Rebels With a Cause: For Greater Glory and the Case for Religious Liberty

on June 13, 2012

June 13, 2012
Lloyd Billingsley

 


Photo: The body of Christeros General Enrique Gorostieta, who addressed issues of dignity and religious freedom.

Mexico has always been a thoroughly Catholic country but Mexico’s 1917 constitution contained articles opposed to religious education, monastic orders, outdoor worship, and the church’s right to own property and criticize public officials. Presidents Carranza and Obregon neglected these laws but president Plutarco Elias Calles (1924-28) deployed them, and other measures, against a church he believed was part of a foreign plot to control Mexico and bring down his government.

The repressions touched off an armed rebellion of Mexican Catholics from all strata of society. They called themselves “Cristeros” and their uprising is the story of For Greater Glory. The film breaks new ground in its treatment of religious liberty and its relation to democracy.

The “Calles law” punishes priests for wearing vestments in public, imprisons priests for criticizing the government, deports foreign-born priests, and places churches under government control. The National League for the Defense of Religious Liberty (LNDLR) responds with peaceful petitions, protests, and then a boycott. Calles then unleashes federal troops against the churches. For Greater Glory shows this persecution in considerable detail but the portrayal is not gratuitous.

“There is no greater glory than to give your life for Christ,” says Father Christopher, played by Peter O’Toole. He is duly executed by federal troops, witnessed by altar boy Jose Sanchez del Rio, who proves that, as the Bible says, “a man’s enemies shall be those of his own household.”

Mexican federal troops raid towns slaughtering civilians and hanging them from telegraph poles. A rag-tag guerilla army of ranchers and peasants rises up against the federales, led by a priest and supported by the LNDLR and its clandestine network.

With no formal military training the Cristeros did in fact defeat federal troops in several battles, prompting further repressions from the Calles government. State troops forced captured Cristeros to say “Long live the federal government.” But they go to their deaths shouting “Viva Cristo Rey,” their battle cry.

Guerilla war is always a bloody business and here the film is not black and white. Indeed, it shows the Cristeros burning a train, with civilians still inside. This atrocity hurts their cause, says Enrique Gorostieta, (Andy Garcia) the agnostic liberal and boastful ex-general the Cristeros hire to unify their forces.

Gorostieta inspires the troops with speeches about dignity and religious freedom, even as he grapples with questions of faith, the problem of evil, and the contradictions of priests taking up arms against the state. Historians will doubtless squabble over some of the details but on these difficult questions For Greater Glory is both balanced and nuanced, rare qualities for a commercial film.

Gorostieta was betrayed by a spy in the Cristero ranks and federal troops gun him down, but the cause was not lost. The Mexican government, the Vatican and the United States worked out an agreement and by 1929 the fighting ceased and the church bells were ringing again. So this epic story has a happy ending of sorts but one doubts the settlement would have happened without the Cristero rebellion.

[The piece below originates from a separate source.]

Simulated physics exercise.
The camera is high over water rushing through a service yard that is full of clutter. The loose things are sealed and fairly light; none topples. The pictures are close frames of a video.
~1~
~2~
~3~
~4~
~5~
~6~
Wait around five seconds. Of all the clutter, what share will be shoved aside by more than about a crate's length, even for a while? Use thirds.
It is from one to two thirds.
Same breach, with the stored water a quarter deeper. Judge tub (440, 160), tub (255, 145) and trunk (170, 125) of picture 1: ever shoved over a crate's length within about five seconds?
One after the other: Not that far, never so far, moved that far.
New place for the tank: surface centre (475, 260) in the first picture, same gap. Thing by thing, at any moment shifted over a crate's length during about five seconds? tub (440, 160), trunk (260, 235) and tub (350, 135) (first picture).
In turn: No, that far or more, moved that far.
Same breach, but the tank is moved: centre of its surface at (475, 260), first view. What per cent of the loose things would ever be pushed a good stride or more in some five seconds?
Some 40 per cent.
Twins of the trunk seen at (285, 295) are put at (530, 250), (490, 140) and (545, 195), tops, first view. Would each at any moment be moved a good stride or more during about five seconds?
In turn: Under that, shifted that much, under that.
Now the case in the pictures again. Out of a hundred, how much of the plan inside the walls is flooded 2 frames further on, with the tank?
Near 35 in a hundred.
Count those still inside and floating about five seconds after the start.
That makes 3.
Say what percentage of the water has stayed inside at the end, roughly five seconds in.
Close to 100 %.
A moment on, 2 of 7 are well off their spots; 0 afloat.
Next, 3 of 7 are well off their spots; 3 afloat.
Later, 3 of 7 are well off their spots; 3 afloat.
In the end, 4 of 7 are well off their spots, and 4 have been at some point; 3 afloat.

Plutarco Calles proved that elected governments can also be repressive, and he learned the hard way that the church is an anvil that has worn out many hammers. Mexican Christians recognized that freedom is not free, and that, as Father Christopher said, you have to stand up for what you believe.

For Greater Glory may make a profit and win some awards but its greatest achievement could be to make the commercial cinema safe for religious liberty. Filmmakers can now feel free to show persecution of religious believers in Cuba, the USSR, Hungary, Albania, China, Cambodia and other nations. If they have the flair and verisimilitude of For Greater Glory, films on this theme could help expand religious liberty and support democracy, where such liberty functions best.

Cuba would be a good place to start because it is not a democracy and curtails all liberty, religious and political. Further, unlike the Mexican religious freedom League, some American religious bodies defend the communist Cuban government and even supported the deportation of Elian Gonzalez, six years old, back to that repressive regime.

Andy Garcia hails from Cuba and that is doubtless part of the reason he took the liberating Gorostieta role in For Greater Glory. In For Love or Country: The Arturo Sandoval Story (2000) Garcia played trumpeter Arturo Sandoval, imprisoned by Fidel Castro for playing jazz, which the Cuban dictator called the music of American imperialism.

Lloyd Billingsley is the author of Hollywood Party and From Mainline to Sideline.